Lateral Area: L.A. = 6pic
Total surface Area: A_T = 6pic + 2pic^2
Total volume: V_T = pic^2(sqrt(36-c^2))/3 + 2/3pic^3

Explanation:

The description of the problem is not very clear, but I'll give it a shot, with some assumptions. I will assume that the shape is a right circular cone, inverted, and with a half sphere on top. I will also assume that the "c" refers to the radius of the sphere, which is also the radius of the base of the cone, and the "6" refers to the slanted height of the cone.

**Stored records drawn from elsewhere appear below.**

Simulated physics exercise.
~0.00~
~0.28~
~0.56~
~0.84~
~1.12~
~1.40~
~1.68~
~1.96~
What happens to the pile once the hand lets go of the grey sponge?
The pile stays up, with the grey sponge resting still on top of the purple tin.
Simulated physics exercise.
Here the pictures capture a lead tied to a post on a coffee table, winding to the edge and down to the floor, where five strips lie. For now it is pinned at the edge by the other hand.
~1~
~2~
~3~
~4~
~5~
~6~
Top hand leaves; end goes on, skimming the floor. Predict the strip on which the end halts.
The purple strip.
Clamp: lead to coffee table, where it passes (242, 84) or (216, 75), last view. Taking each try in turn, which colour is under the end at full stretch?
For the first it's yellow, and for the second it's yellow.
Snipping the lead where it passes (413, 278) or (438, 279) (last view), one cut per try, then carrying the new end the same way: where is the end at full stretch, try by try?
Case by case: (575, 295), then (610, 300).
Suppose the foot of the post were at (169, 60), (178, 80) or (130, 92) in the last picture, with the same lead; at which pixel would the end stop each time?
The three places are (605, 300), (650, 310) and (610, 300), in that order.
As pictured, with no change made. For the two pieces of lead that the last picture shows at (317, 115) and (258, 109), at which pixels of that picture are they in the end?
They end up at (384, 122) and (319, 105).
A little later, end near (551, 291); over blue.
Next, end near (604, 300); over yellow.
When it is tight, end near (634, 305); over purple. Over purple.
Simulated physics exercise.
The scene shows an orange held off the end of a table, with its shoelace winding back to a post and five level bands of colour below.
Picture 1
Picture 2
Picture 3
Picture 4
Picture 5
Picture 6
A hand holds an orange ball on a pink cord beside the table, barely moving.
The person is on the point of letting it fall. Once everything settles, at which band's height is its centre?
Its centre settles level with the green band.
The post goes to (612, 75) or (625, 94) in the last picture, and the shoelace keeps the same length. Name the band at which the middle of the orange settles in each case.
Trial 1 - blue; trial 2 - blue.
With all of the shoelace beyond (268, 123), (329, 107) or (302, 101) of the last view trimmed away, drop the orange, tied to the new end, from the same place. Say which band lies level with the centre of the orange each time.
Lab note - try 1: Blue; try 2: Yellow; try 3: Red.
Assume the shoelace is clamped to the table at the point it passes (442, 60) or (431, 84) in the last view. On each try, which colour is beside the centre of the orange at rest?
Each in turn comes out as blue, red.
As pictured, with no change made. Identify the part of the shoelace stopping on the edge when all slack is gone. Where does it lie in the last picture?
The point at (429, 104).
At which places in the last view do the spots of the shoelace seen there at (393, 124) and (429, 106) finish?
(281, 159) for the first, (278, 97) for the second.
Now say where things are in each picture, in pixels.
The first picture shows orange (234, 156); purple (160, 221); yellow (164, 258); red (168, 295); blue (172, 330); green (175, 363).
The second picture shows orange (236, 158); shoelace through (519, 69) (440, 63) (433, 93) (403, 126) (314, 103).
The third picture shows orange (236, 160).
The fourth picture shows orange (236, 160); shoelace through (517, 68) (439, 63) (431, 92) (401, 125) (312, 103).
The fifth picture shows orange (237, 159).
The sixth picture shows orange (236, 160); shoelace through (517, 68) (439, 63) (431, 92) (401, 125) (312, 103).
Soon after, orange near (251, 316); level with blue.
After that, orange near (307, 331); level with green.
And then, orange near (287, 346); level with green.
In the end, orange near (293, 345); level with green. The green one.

The lateral area of a right circular cone is given by:
L.A. = pi*r*s
where r is the radius, and s is the slanted height
So, here: L.A. = pi*c*6 = 6pic

For the total surface area, we need to add the surface area of the half-sphere. The surface area of a whole sphere is given by: A_s = 4pir^2, which means that the exposed surface area of our half sphere is A_h = 1/2*4pic^2=2pic^2
If we add this to the lateral area, we get the total surface area:
A_T = 6pic + 2pic^2

For the volume, let's first figure out the volume of the cone, which is given by: V_c = pir^2h/3

From Pythagoras: h^2+c^2=6^2
so, h=sqrt(36-c^2)

So, the volume of the cone: V_c = pic^2(sqrt(36-c^2))/3

The volume of a sphere is V_s=4/3pir^3
so, the volume of our half-sphere is: V_h = 1/2*4/3pic^3=2/3pic^3

Adding the 2 volumes, we get the total volume of the shape:
V_T = pic^2(sqrt(36-c^2))/3 + 2/3pic^3